For years, almost too long to count, it stood upon hallowed ground. Its predecessor usurped, a gnarly old leather thing done in by too many years of torture, the work of feline adversaries, the newcomer began its reign of nearly a score. But time is unkind to such things, and soon the champion grew ragged and tough. It had become a legend of the room, but in the end such things are of little consequence. Not in cruelty, not in wrath, the reaper came; an angel visited this gray path and took the thing away. It was stolen off in secret, to lead a life of temporary exile before being tossed aside as the garbage it was regarded as. In its place sat not just one, but two pretenders to the throne.
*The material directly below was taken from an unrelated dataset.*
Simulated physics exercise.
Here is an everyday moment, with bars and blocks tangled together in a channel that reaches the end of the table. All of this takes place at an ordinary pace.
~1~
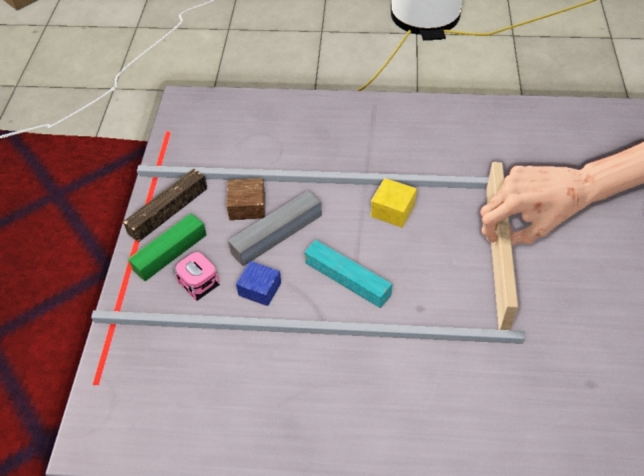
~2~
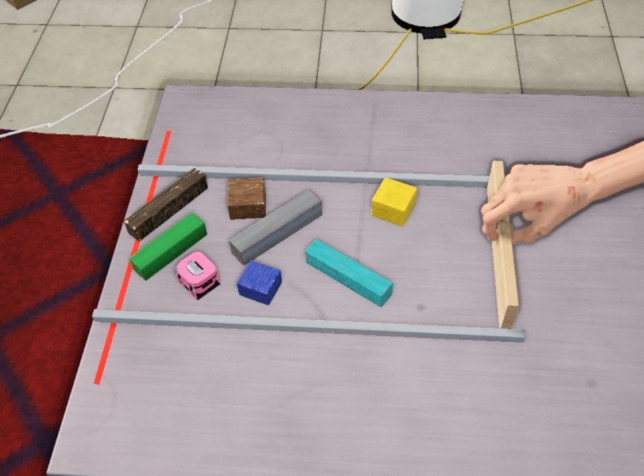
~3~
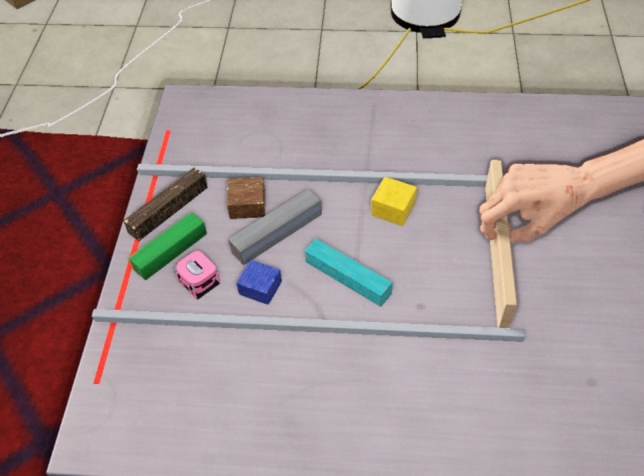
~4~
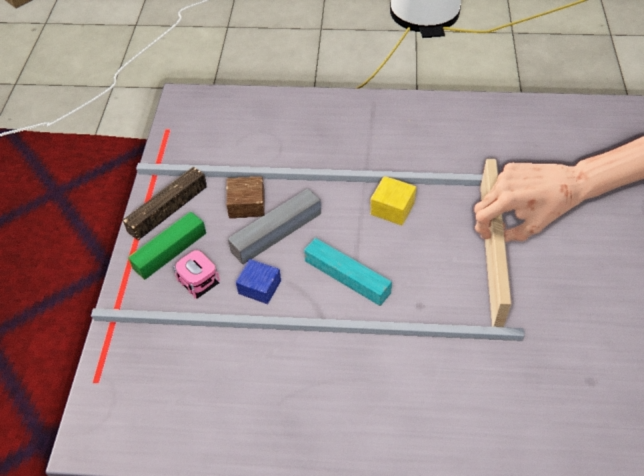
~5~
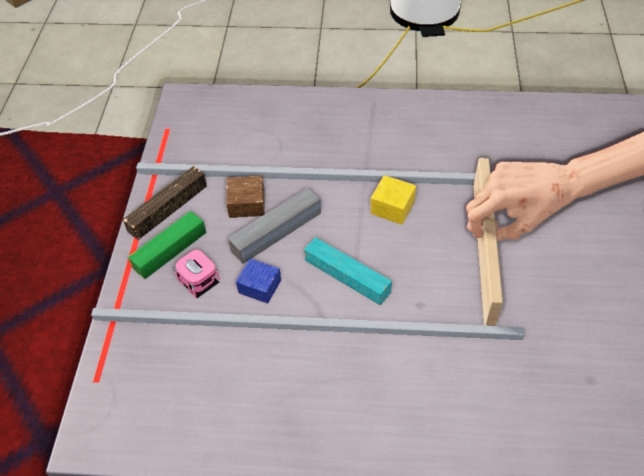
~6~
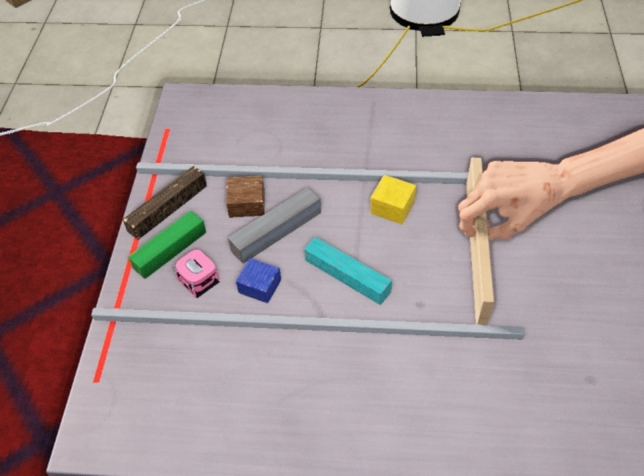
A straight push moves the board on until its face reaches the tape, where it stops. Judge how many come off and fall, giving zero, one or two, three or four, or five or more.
Most likely the ones that land below will number beyond four.
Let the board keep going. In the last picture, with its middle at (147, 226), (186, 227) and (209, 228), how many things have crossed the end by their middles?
In order of the places given, that's 6, 3 and 1.
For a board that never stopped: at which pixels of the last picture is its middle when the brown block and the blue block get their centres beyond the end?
I'd say about (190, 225) for the first one and about (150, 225) for the second.
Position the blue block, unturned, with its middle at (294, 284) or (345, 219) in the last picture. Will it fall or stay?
In order, falls away; hangs on.
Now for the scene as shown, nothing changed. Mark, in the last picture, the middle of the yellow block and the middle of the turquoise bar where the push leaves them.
Same order as the question: First (128, 195), second (121, 251).
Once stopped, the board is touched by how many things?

When at last came the end of the thing’s brief banishment, instead of fading away as planned, it returned in triumph. The two usurpers were tossed aside and the thing reclaimed its place of honor upon the rusted plain. But this was not the moment of joy it seemed to be.
Its subjects, tired of the twin bumbling charlatans that had replaced the thing, welcomed it back with open arms; but in its glory they hated it all the more. During its displacement, it had grown weaker still. A treasonous bile was building just below the surface, as they continued to honor it with their presence, while at the same time flirting with newer and better things. At last it was almost replaced, but fate stepped in to spare the thing. With two failed attempts to unseat it, its tyrannical grip was absolute. Finally, its subjects’ mettle hardened by defiance, the thing was overthrown.
Now it sits alone in darkness, divided against itself. Exposed to the cold and the elements, it awaits its fate. Will it be delivered to a new domain, until the very fibers of its being finally yield to the wretched claws of age? Or will it be carried away to parts unknown to anguish in obscurity until the cold, bitter end? It is not my place to judge, though that does seem to be the position I have found myself in. Here I sit, upon the tarnished crimson plains, looking out at another world, a distant lonely world. Its dark winds tease upon my face, and they are cold. Looking out, I cannot help but feel a longing for that master which for so long supported me and those closest to me. It does not deserve this. Yet it was I alone who violently plucked it from its place of resting, throwing it to the merciless winds of circumstance. The emptiness is staggering, as I await the thing’s replacement. Though I look to the future, I refuse to close that portal to the outside world. I want to feel the chill upon face. The cold seems to be personified by its ill will, impotently slashing at my face with all the fury of a handful of feathers. Once it is carried away to its own fate, I will be glad, but I will not look away, I will not turn away. I will feel it. I will make myself feel it.
By the way, I totally got a new couch today.